Ma anche di questo si è parlato oggi. Nella seduta della commissione regionale di garanzia, che si è occupata del “caso Megafono”. Presente, oltre ai garanti, anche il segretario regionale Giuseppe Lupo, che ha chiesto di parlare alla commissione. “Non è cambiato nulla, rispetto a ieri”, ha brevemente commentato a pochi minuti dall’inizio dell’incontro con i garanti. E ieri, Lupo aveva ribadito: “Il Megafono non può essere un partito. Crocetta lo dica pubblicamente.
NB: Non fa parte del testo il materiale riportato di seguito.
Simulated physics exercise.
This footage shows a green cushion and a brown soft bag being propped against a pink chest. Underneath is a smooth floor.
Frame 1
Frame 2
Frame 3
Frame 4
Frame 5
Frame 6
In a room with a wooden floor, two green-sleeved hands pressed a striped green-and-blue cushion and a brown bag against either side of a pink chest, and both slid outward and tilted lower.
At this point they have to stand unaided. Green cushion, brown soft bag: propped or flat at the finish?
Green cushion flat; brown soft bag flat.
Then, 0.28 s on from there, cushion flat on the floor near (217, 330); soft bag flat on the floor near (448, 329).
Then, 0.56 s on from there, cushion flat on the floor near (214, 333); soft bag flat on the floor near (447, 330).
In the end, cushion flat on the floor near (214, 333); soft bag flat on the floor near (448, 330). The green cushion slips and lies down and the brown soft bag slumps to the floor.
Gli iscritti al Pd che militano nel Movimento devono lasciare i gruppi del Megafono e iscriversi al Pd”. Né più né meno, insomma, di quanto deliberato dalla commissione nazionale di garanzia, che poche settimane fa ha ribadito il concetto, demandando agli organismi regionali l’applicazione pratica della deliberazione. Insomma, se qualche esponente del Pd dovrà essere espulso, come prevede lo Statuto in caso di “doppia militanza” dovrà essere la commissione dei garanti e la segreterie regionale, a deciderlo. Lo stesso Lupo, quindi. E i commissari presieduti da Giacomo Torrisi. Presidente “facente funzione”, dopo le dimissioni di Luigi Cocilovo. Una “doppia buona notizia” per Rosario Crocetta. Tra il governatore e l’ex segretario della Cisl, infatti, fino a pochi giorni fa erano volate parole grosse. Crocetta aveva indicato Cocilovo tra gli assessori “impresentabili” che il Pd gli avrebbe proposto nei giorni della formazione della giunta. Ma come detto, Cicolovo ha lasciato la presidenza della commissione di garanzia.
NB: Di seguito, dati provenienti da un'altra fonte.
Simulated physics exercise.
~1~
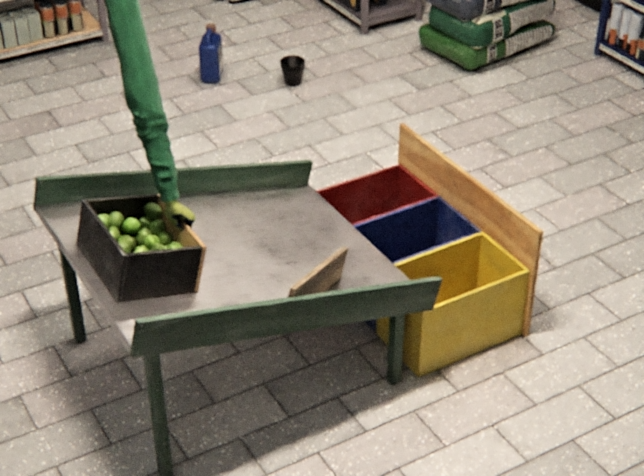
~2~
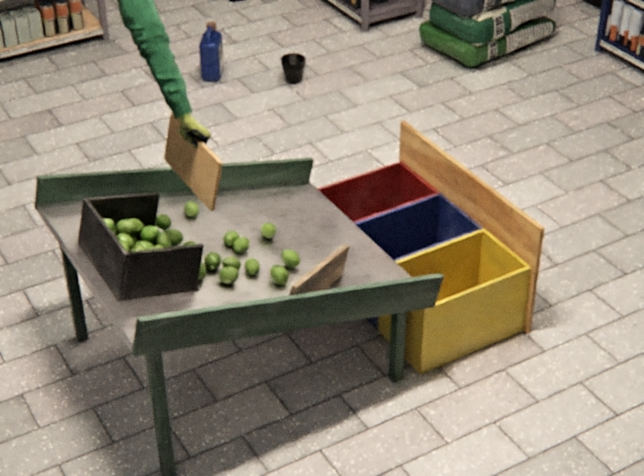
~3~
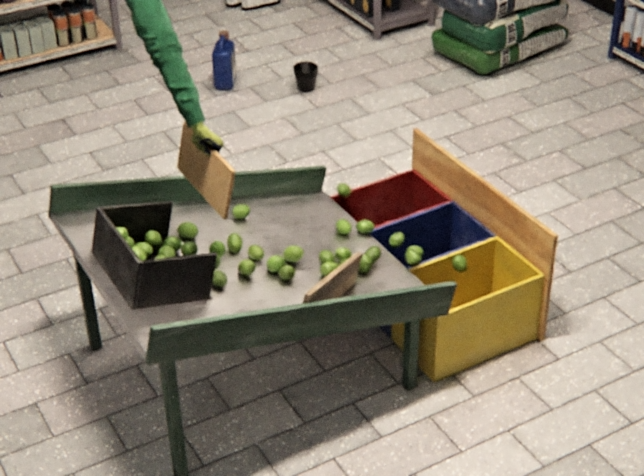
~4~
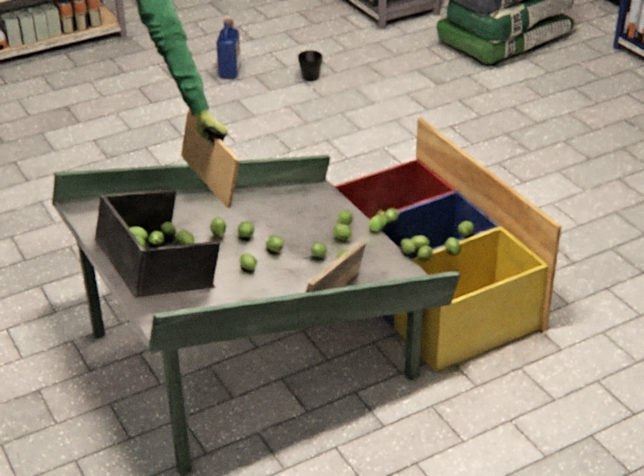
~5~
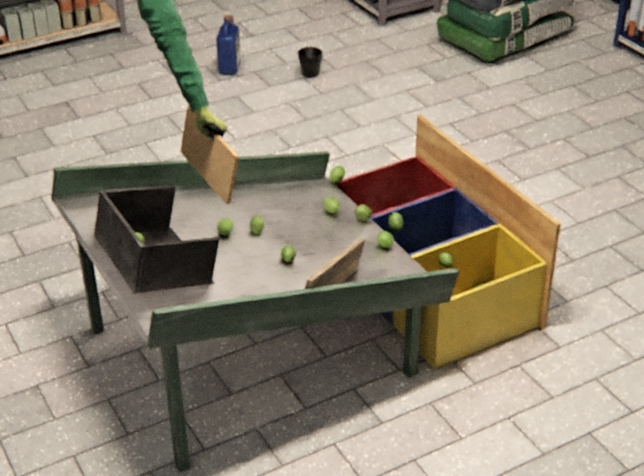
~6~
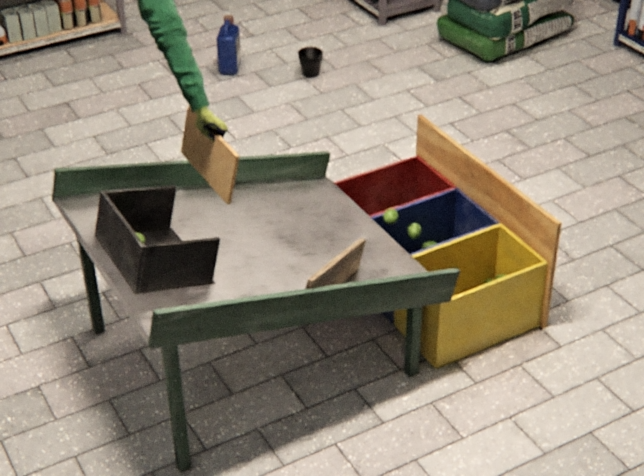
Limes rolling from a black pen down a sloping table as a green-sleeved arm lifts the gate, most dropping into the blue tote.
A ricoprire il suo ruolo, oggi, ci pensa Giacomo Torrisi. Catanese. Un cognome che al governatore, probabilmente, “suona” un po’ più dolce di quello di Cocilovo. Così dolce da scegliere, in qualità di socio del Teatro Stabile di Catania (gli altri sono, per intenderci, il fedelissimo commissario della Provincia di Catania Antonella Liotta, il sindaco del capoluogo etneo Enzo Bianco, il commissario straordinario della Camera di commercio di Catania e graditissimo alla Confindustria siciliana Dario Lo Bosco e il presidente dell’Ente teatro di Sicilia Raffaele Marcoccio), il giovane Jacopo Torrisi, figlio di Giacomo, come vicepresidente.
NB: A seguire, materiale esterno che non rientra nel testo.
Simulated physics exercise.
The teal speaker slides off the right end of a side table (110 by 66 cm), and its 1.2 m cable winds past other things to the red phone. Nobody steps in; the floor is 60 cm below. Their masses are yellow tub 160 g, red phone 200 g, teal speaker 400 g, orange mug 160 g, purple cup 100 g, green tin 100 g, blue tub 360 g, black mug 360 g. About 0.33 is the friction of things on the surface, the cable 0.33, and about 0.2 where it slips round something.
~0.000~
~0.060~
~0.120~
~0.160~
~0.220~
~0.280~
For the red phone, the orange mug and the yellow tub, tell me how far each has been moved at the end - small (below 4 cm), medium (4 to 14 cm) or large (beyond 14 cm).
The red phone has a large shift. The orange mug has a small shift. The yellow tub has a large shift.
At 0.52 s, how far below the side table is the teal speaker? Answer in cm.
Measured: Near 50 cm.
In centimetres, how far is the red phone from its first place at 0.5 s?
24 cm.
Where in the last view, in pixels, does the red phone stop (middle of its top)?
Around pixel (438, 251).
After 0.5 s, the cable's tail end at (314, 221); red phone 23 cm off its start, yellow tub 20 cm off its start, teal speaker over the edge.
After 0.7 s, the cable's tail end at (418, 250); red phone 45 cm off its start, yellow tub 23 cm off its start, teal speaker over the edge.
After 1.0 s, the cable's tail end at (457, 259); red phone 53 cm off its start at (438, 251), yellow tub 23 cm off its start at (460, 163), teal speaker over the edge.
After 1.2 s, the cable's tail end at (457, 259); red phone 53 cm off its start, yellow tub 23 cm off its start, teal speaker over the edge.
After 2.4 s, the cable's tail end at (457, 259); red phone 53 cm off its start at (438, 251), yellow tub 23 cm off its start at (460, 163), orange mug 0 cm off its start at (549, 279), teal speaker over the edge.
E il presidente dei garanti, oggi, non lascia trapelare particolare imbarazzo. “Sì, Jacopo è mio figlio. È stato nominato vicepresidente del Teatro Stabile, ma a titolo completamente gratuito”. Una notizia, del resto, già puntualizzata dallo stesso Torrisi a Live Sicilia dieci giorni fa. Nelle ore immediatamente successive alla sua designazione.

Ma il giovane Torrisi è ugualmente stipendiato, al momento, dalla Regione siciliana. In particolare, dall’ex segretaria particolare di Crocetta, Michela Stancheris, che ha scelto l’avvocato catanese come componente del suo ufficio di gabinetto. Un riconoscimento, del resto, a un “esponente del Pd”, come rivendica lo stesso Torrisi, che fin dalle prime battute aveva sponsorizzato la discesa in campo di Rosario Crocetta nella corsa verso Palazzo d’Orleans. Era la metà di luglio, quando Crocetta, dopo una direzione del partito che aveva fortemente contestato la proposta della sua candidatura, decideva di tappezzare Palermo di tabelloni “sei per tre” mentre su Facebook lanciava i suoi appelli in cerca di un sostegno. A sottoscrivere quell’appello anche alcuni esponenti politici catanesi. Tra questi, oltre all’attuale deputato regionale Concetta Raia e al segretario provinciale Luca Spataro, anche un esponente dell’escutivo cittadino: Jacopo Torrisi, appunto. Che, anche per queste sue posizioni, viene indicato, all’interno del Pd come un politico “al limite” tra il partito e il Megafono. Il suo nome, tra l’altro, inizia a rimbalzare tra quelli dei possibili candidati al congresso provinciale di Catania. Nel frattempo, la sua “sintonia” col governatore, nei mesi scorsi, è stata suggellata dalla scelta dell’ex segretaria di Crocetta, Michela Stancheris, di indicarlo come componente del suo ufficio di gabinetto. Questa volta, non certo a titolo gratuito. Fedelissimo del governatore, componente dell’ufficio di gabinetto dell’ex segretaria del presidente che lo ha scelto come vicepresidente di un Teatro. “Ma a titolo gratuito”, puntualizza il padre, Giacomo. Oggi a capo dei garanti che dovranno decidere il futuro del governatore nel Pd.